Tackling India’s Communal Battlefields

You wonder why Ram Navami which signifies the victory of Ram over Ravan or victory of good over evil should evoke such mindless violence.

Published: 24th April 2022 05:00 AM  |   Last Updated: 23rd April 2022 02:41 PM   |  A+A-

On April 10, Ram Navami processions came under fierce attack from Muslims in Jharkhand (Lohardaga, Bermo), Madhya Pradesh (Khargone, Sendhwa, Indore), Rajasthan (Karauli), Maharashtra (Mankhurd), West Bengal (Howrah) and Odisha (Joda). Stones and bombs rained from rooftops, shops and vehicles were burnt and looted, temples were desecrated, houses ransacked and scores of persons suffered injuries, some grievously, at the hands of marauders who were armed with swords, clubs, hatchets and boulders. An uneasy calm prevails as of now but how long it will last is difficult to say.

You wonder why Ram Navami which signifies the victory of Ram over Ravan or victory of good (dharma) over evil (adharma) should evoke such mindless violence. Muslims allege that Hindu activists raised provocative slogans and made offensive gestures as they passed by mosques and marched through ‘communally sensitive’ areas. How can this be a reason to go on a rampage unless it had already been planned to serve a sinister religious agenda?
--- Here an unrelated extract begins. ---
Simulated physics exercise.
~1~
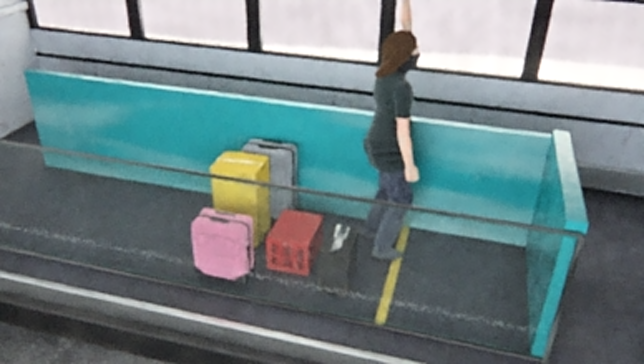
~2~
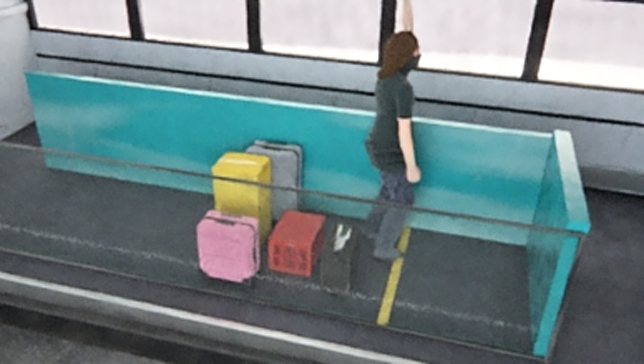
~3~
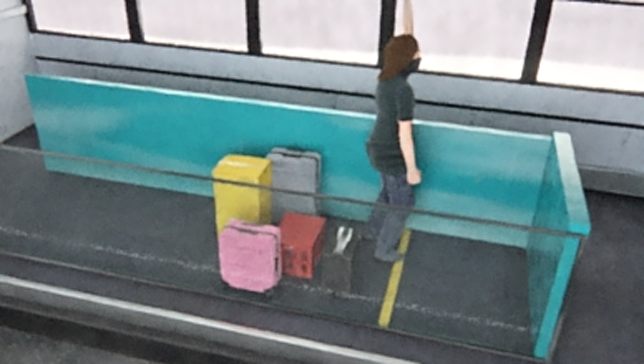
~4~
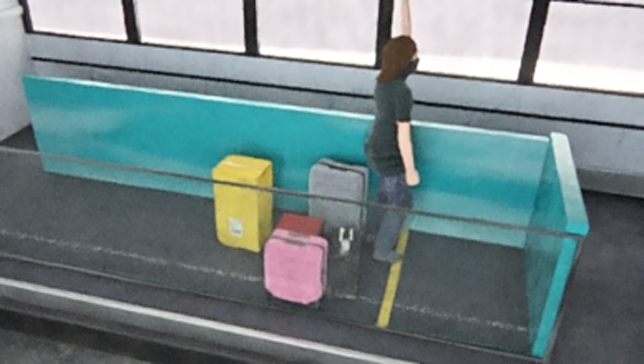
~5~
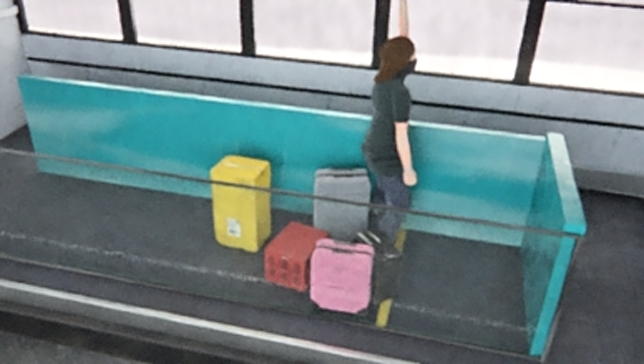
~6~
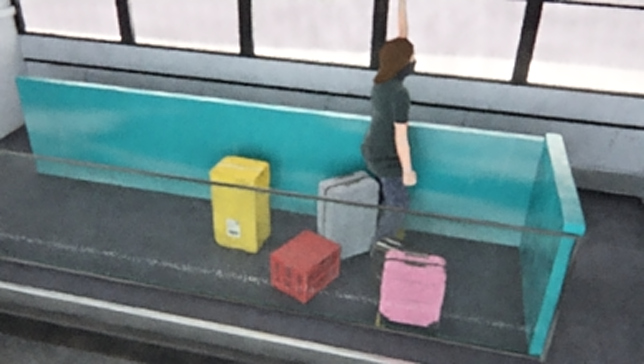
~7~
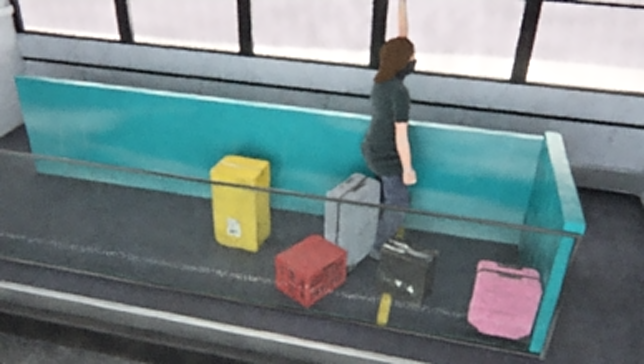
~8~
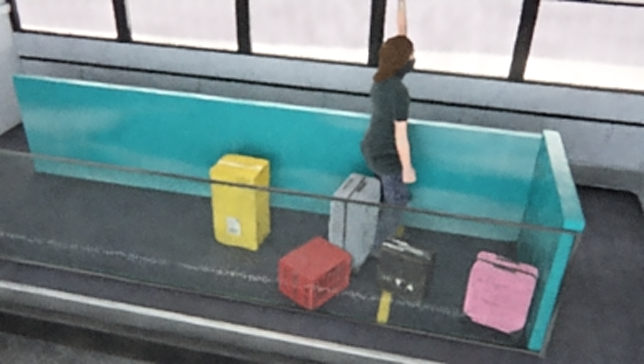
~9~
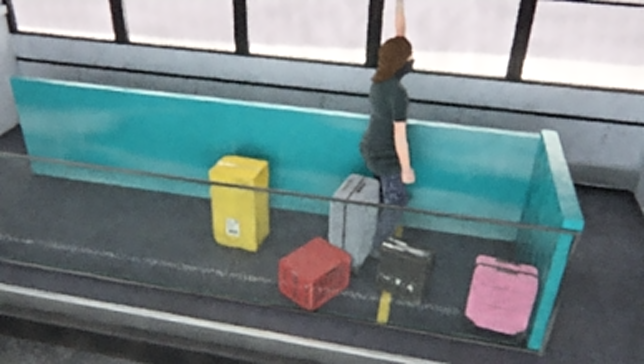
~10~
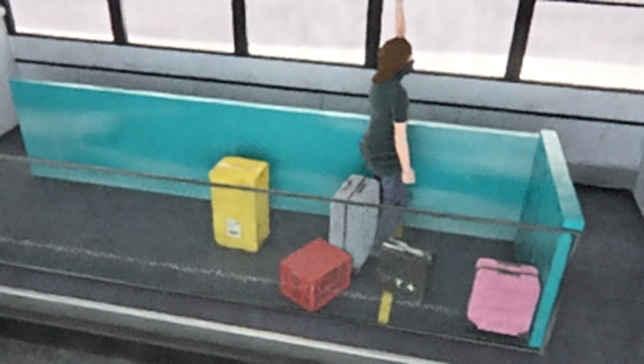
Inside a tram, a bay with low teal panels is seen from above and to the side, with windows behind. A traveller in dark clothes stands near a yellow floor line, one arm raised, beside a yellow case, a grey case, a small pink case, a red crate and a dark box. The pink and grey cases slide right while the yellow one stays put. The pink case travels farthest, crossing the line to the right end, as the dark box shifts over the line too. The red crate turns and, like the grey case, stops short, and everything settles upright.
Liberals claim that Muslims’ aggressive reaction is actually borne out of a sense of fear, nurtured by radical clerics and groups like Peoples Front of India (PFI) and Campus Front of India (CFI), that India is about to become a Hindu Rashtra and they must stand up before their religious and social practices get overwhelmed. They refer to CAA, NRC, ban on halal, hijab and azan, population control, uniform civil code etc. to prove their point. But how can pent-up anger be addressed by using stacked stones and firebombs in a civilised society? Aren’t they aware that India has a judiciary that jealously guards an inclusive Constitution and proactively protects the interests of those being socially and religiously discriminated?

The biggest casualty in the clashes has been the rule of law. Police either connived, acted indifferently or came into action after the damage was done. The question is: how do we rescue the situation from getting worse? Options are that you ban PFI and CFI but they would spring up again in more virulent forms and with a larger base. Second, think of dismantling the pugnacious idea of having ‘Muslim and Hindu’ or ‘sensitive’ and ‘non-sensitive’ localities because exclusivity militates against cooperative living.

Lastly, make the police free from political and bureaucratic control while holding it accountable for its lapses. If none of this is feasible, then let states prone to communal riots learn a few lessons from CM Yogi Adityanath who has not allowed any such incidents to take place in Uttar Pradesh. It’s not that Muslims love Yogi. In fact, they dislike him intensely and overwhelmingly voted against him in recent state elections. 

Yet, they never considered avenging their unhappiness by attacking Hindus’ religious processions.